Duas semanas depois, o noticiário foi tomado pelos relatos de um suposto balão espião chinês sobrevoando a base de Malmstrom, em Montana. Seguiram-se declarações duras por parte do governo americano, com Joe Biden prometendo fazer o que for necessário para resguardar a soberania do país.

Marinheiros resgatam destroços do balão de alta altitude chinês que foi derrubado por caça americano - Divulgação Marinha dos EUA via AFP

Essas notícias parecem desconectadas, mas não estão. Quem acompanha de perto as relações sino-americanas notou que o tom em Washington já faz algum tempo tornou-se excessivamente beligerante.

O noticiário cada vez mais alarmista dá à sociedade americana um senso de urgência, e o temor é reforçado por falas violentas. Nesse sentido, constata-se o que parece cada vez mais óbvio: militares americanos estão gradualmente preparando a nação para uma guerra contra a China.

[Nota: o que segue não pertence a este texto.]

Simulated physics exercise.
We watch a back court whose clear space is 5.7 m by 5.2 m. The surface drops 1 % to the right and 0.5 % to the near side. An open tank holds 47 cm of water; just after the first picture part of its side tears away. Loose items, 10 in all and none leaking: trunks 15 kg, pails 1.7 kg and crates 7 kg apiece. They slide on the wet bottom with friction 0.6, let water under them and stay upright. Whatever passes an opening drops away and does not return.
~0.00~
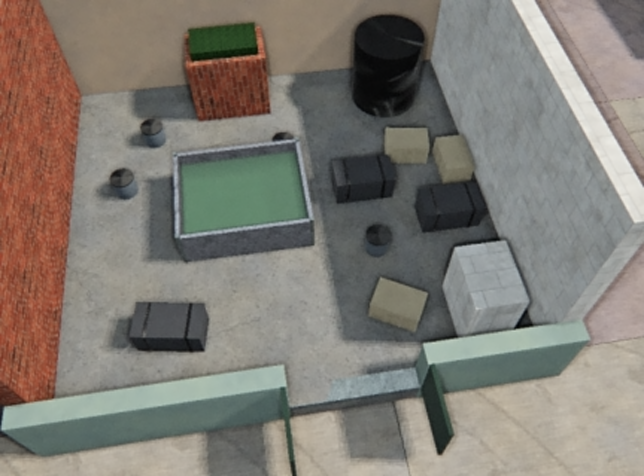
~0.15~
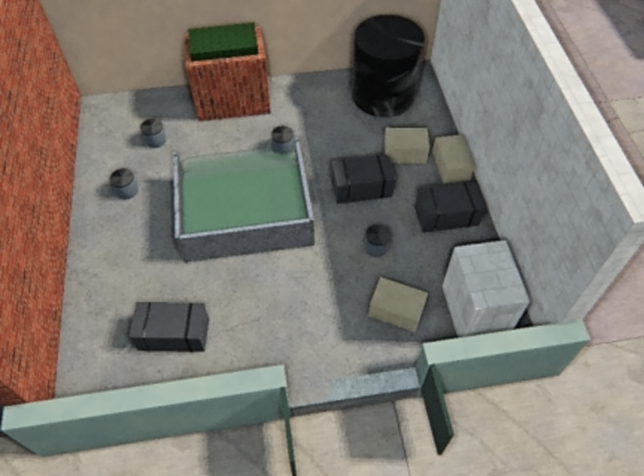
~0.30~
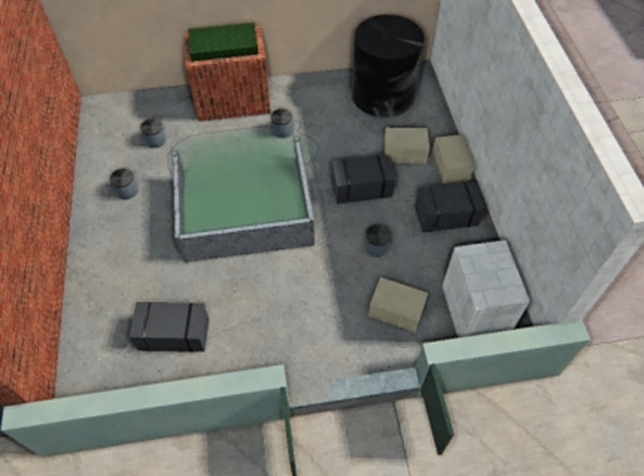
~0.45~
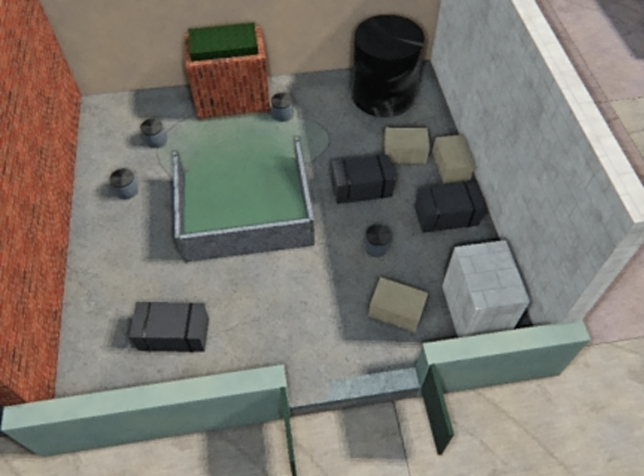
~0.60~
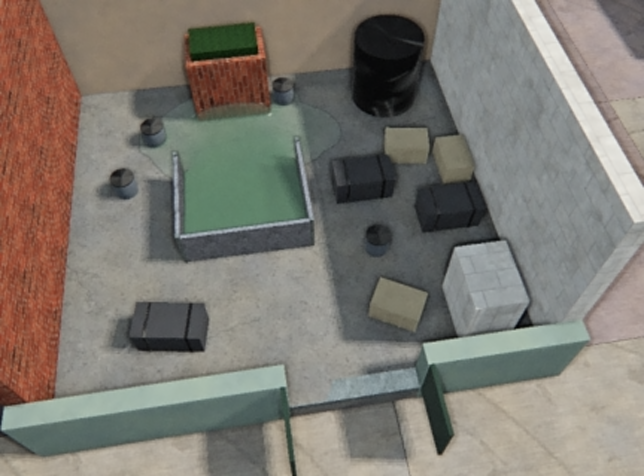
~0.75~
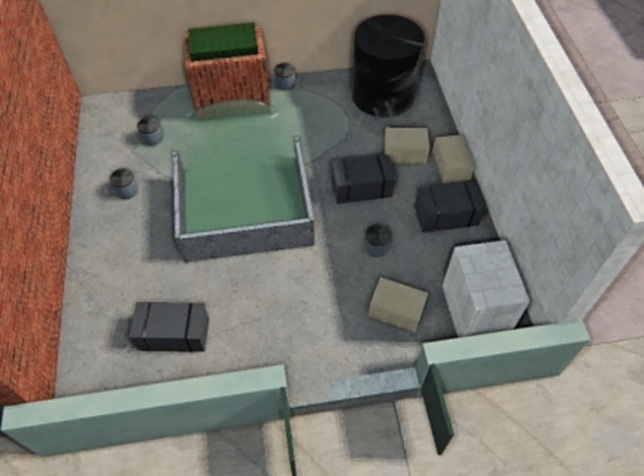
The clip opens on a walled court where a low tank of green water stands among dark and tan crates and small pails. The tank's far side gives way and water spreads toward the brick planter, pushing one pail back toward the rear wall. Another pail, on the left, then shifts slightly.
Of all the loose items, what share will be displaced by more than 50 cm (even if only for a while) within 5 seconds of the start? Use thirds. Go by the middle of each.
Share: Between one and two thirds.
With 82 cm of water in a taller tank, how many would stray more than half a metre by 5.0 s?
In that case 7 of them.
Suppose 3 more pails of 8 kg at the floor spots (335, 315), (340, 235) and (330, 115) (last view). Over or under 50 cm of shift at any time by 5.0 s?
In turn: Short of it, short of it, over.
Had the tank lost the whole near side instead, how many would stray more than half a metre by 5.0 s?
In that case 3 of them.
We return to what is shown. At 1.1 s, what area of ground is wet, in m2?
About 7.5 m2.
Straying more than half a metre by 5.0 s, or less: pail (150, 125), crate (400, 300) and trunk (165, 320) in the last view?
In that order: Over, short of it, less.
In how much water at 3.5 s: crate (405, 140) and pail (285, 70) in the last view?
About 3 and 10 cm.
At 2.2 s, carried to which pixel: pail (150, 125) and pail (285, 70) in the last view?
Near (89, 92) and (322, 59).
After 1.1 s 1 of 10 are over 50 cm from their spots; 1 afloat.
After 2.2 s 2 of 10 are over 50 cm from their spots; 2 afloat.
After 3.5 s 3 of 10 are over 50 cm from their spots; 2 afloat.
After 5.0 s 5 of 10 are over 50 cm from their spots, and 5 have been at some point; 3 afloat.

Não discuto a veracidade das acusações acerca do balão chinês. Analistas mencionam que o dispositivo provavelmente estava realizando atividade de inteligência e teria capacidade de coletar informações sensíveis da base militar, como radares e canais de comunicação —Pequim diz que apenas fazia monitoramentos meteorológicos. Também não questiono a reação americana de derrubá-lo, já que em 2019 Pequim fez um escarcéu semelhante com um balão americano que invadiu o espaço aéreo chinês.

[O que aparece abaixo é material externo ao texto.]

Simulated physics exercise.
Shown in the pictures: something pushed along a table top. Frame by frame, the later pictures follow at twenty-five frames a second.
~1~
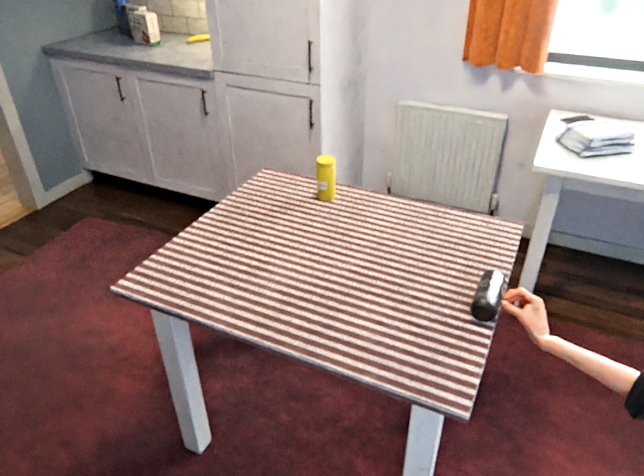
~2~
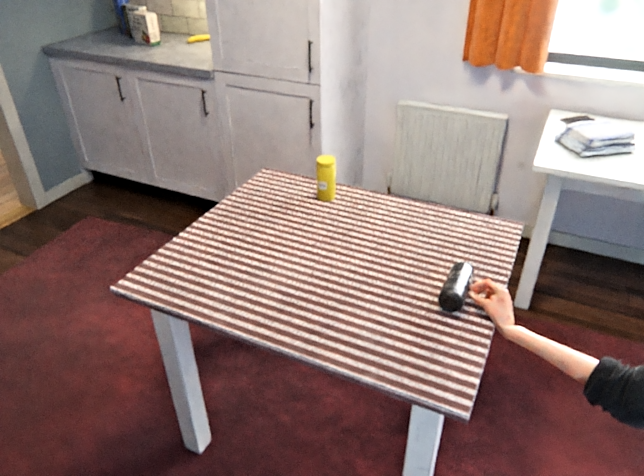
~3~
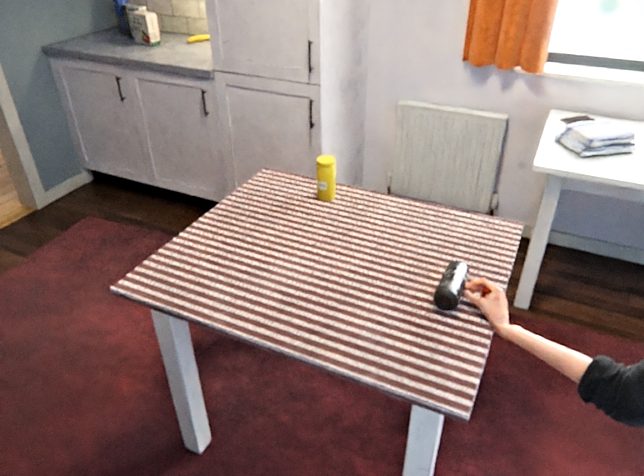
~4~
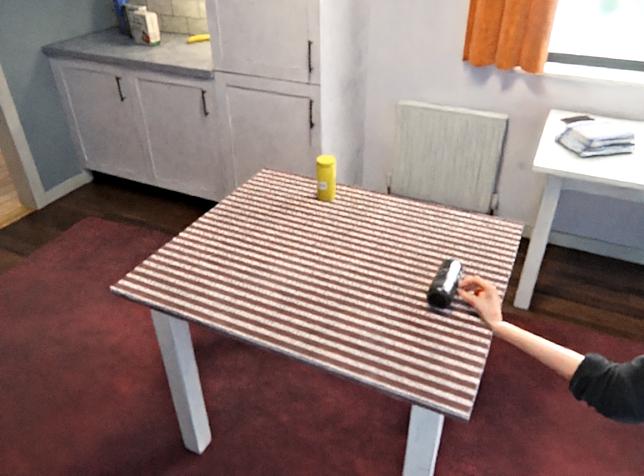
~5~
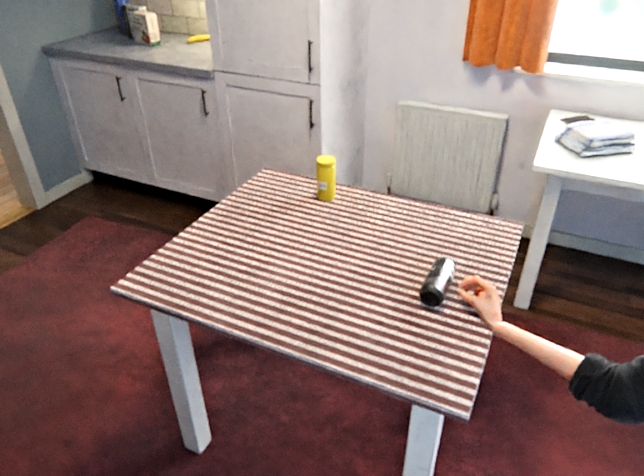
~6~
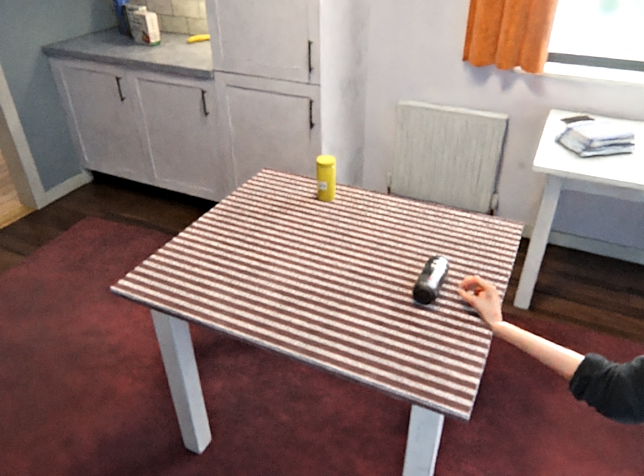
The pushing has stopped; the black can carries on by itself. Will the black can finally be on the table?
Yes: Doesn't make it off.
Then, 0.20 s past the last view, black can displaced well along near (401, 272).
Then, 0.40 s past the last view, black can displaced well along near (378, 265).
Then, 0.70 s past the last view, black can displaced well along near (357, 260).
Finally, moved from the start, black can. Final places as the last picture's camera would see them, black can near (349, 258).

O ponto é o espetáculo midiático. Uma ocorrência assim poderia ser tratada por meio dos canais diplomáticos e militares. Congressistas até fariam algum barulho, mas um governo eficiente saberia controlar a narrativa, gerindo as preocupações de deputados e senadores com briefings sigilosos, como é de praxe, e eventualmente prestando contas aos eleitores de forma firme mas moderada.

Essa não parece ter sido a preocupação. Biden surfou na onda anti-China, consciente de que esse tipo de discurso lhe garante raro apoio bipartidário no Congresso. E ele não é o único a ganhar com tal postura.

Enquanto o mundo assiste ao lento desenrolar de um conflito potencialmente apocalíptico, há quem esteja lucrando —e muito. O Pentágono solicitou US$ 30,7 bilhões (R$ 161,7 bilhões) adicionais para o seu orçamento de 2023, chegando a astronômicos US$ 773 bilhões (R$ 4 trilhões), aumento de 4,1%.

Na prática, os americanos gastaram um valor superior ao PIB de todos os países da América Latina, sem contar as cifras de México e Brasil. Já a China gastou menos de um terço desse montante no ano passado, US$ 229 bilhões (R$ 1,2 trilhão). O alarmismo também ajuda empresas privadas: gigantes como Raytheon Technologies e Lockheed Martin embolsaram US$ 100 milhões em 2022 só com um acordo de manutenção de mísseis taiwaneses, contrato obviamente mediado pela Defesa americana.

Na academia e na política, tornou-se comum apontar a China como causa de todos os problemas do país. Em eventos de networking entre pesquisadores de think tanks ou funcionários do governo em Washington, a probabilidade de ouvir análises sem nenhuma consistência é gigante. Virou atalho fácil para gente pouco talentosa crescer na carreira, com consequências diretas na forma como políticos operam.

Restaurar o diálogo será crucial, embora esse caminho pareça cada vez mais estreito. Na guerra retórica, tem prevalecido quem grita mais, pelo menos até que tiros de fato sejam disparados. E então quem apoia tamanha irresponsabilidade talvez se dê conta de que a era da conversa pode ter passado.